Magnetism: Electromagnetism
Magnetism: Electromagnetism
Electromagnets
- An electromagnet is a type of magnet that is created by an electric current.
- It consists of a coil of wire, often wound around a soft iron core. The iron core becomes magnetised when current flows through the coil.
- The strength of the magnetic field produced by an electromagnet can be increased by using more turns of wire in the coil, increasing the electric current through the coil, or using a larger and more permeable core material.
- Electromagnets have the advantage of being able to be turned on and off by controlling the electrical current flowing through the coil.
- Unlike permanent magnets, electromagnets can have their polarity reversed by changing the direction of the electric current.
- Common uses of electromagnets include in electric motors, generators, loudspeakers, memory devices, and magnetic resonance imaging (MRI) machines.
The Motor Effect
- The motor effect is a phenomenon where a force is exerted on a wire which is carrying an electric current and is placed in a magnetic field.
- The force is at a maximum when the wire is perpendicular to the magnetic field lines, and is zero when the wire is parallel to the field lines.
- The direction of the force can be determined using Fleming’s left-hand rule.
- The magnitude of the force is directly proportional to the strength of the magnetic field, the amount of current, and the length of wire in the magnetic field.
- This effect is employed in electric motors to produce rotational motion.
Electromagnetic Induction
- Electromagnetic induction is the phenomenon where a voltage or electromotive force (EMF) is induced in a conductor when it experiences a changing magnetic field.
- The rate of change of the magnetic field, the area of the loop, and the number of turns in the loop all affect the magnitude of the induced EMF.

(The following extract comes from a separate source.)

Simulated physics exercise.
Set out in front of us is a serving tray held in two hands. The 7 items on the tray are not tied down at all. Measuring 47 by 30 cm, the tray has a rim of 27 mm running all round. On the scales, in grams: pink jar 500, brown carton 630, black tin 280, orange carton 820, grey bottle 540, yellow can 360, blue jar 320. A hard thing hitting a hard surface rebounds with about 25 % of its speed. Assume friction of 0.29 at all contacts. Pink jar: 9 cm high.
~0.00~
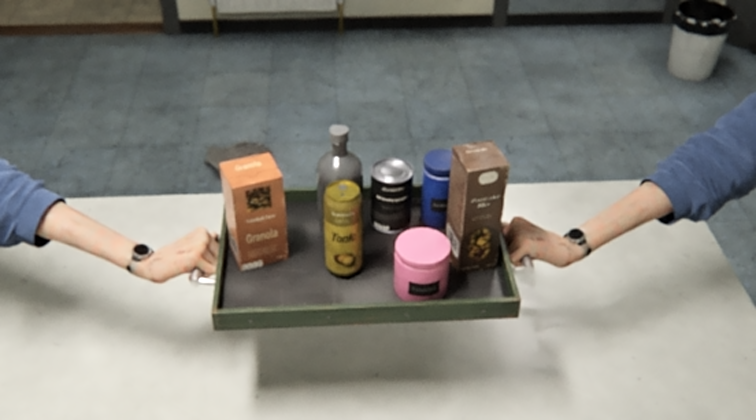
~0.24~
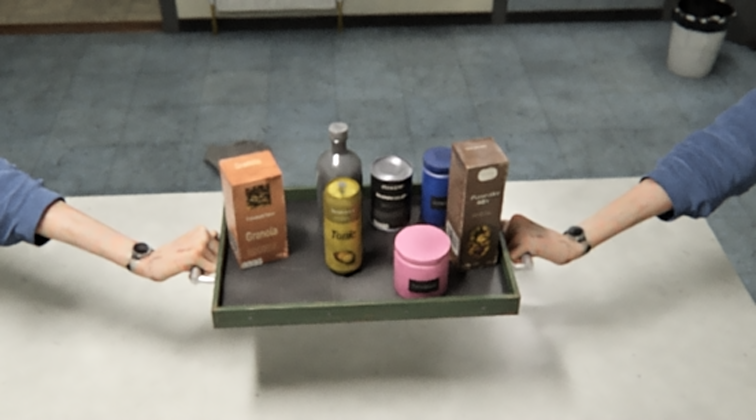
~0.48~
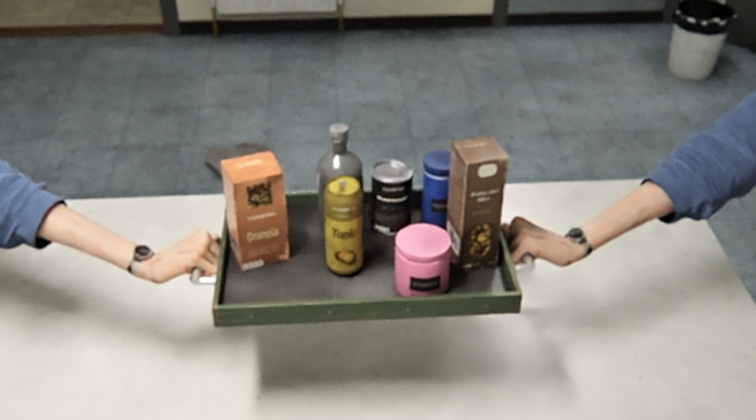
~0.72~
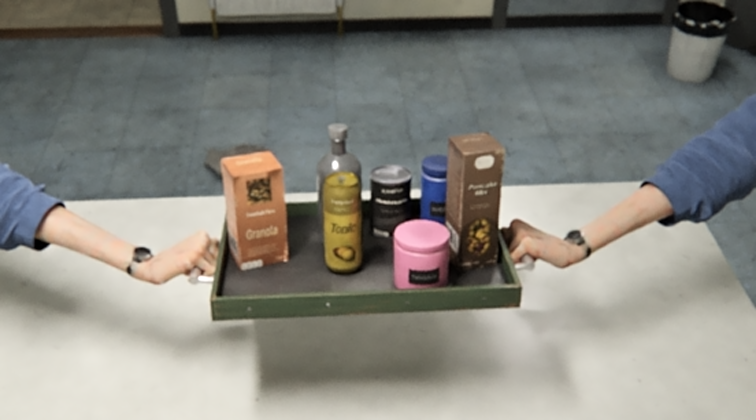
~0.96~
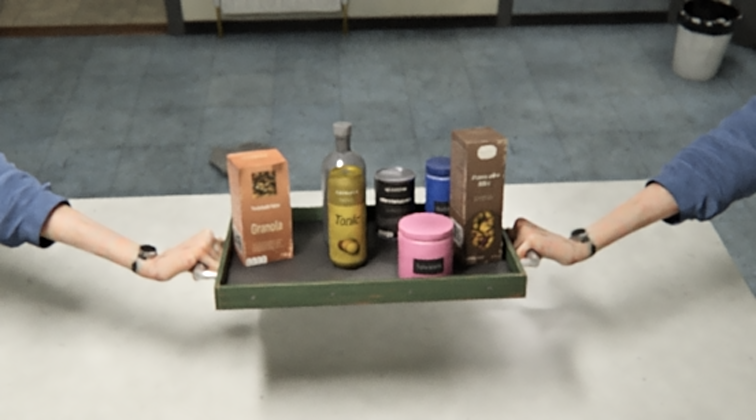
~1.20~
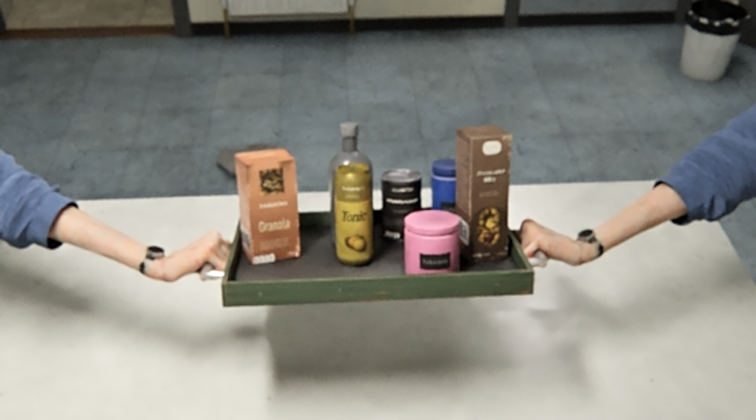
A green-rimmed tray held by a hand at each side fills the middle of the view, seen from above and in front over a pale table on a blue-grey floor. It carries an orange carton at left, a grey bottle with a yellow label, a black tin, a pink jar in front, and a blue jar behind a brown carton. Level at first, the tray gradually tilts far edge down, its items keeping their places.
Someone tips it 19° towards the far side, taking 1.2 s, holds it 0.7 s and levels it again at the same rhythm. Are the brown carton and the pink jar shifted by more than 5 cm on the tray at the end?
One by one: Brown carton: Wanders off. Pink jar: Wanders off.
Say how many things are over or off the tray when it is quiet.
I count 0.
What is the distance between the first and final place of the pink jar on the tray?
Around 13 centimetres.
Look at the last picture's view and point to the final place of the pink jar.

- This principle is used in generators to convert mechanical energy into electrical energy and in transformers to increase or decrease the voltage of alternating current (AC).
- Lenz’s law states that the direction of the induced current is such that it will oppose the change that created it.
The Generator Effect
- The generator effect takes advantage of electromagnetic induction to transform mechanical energy into electrical energy, typically by rotating a coil in a magnetic field.
- The output is an alternating current. The frequency of the AC output is directly proportional to the speed of rotation.
- If a piece of metal wire moves relative to a magnetic field or if the magnetic field through a loop of wire changes, a potential difference is induced. This is called the generator effect.
- The generator effect underpins the operation of generators, alternators, and dynamos.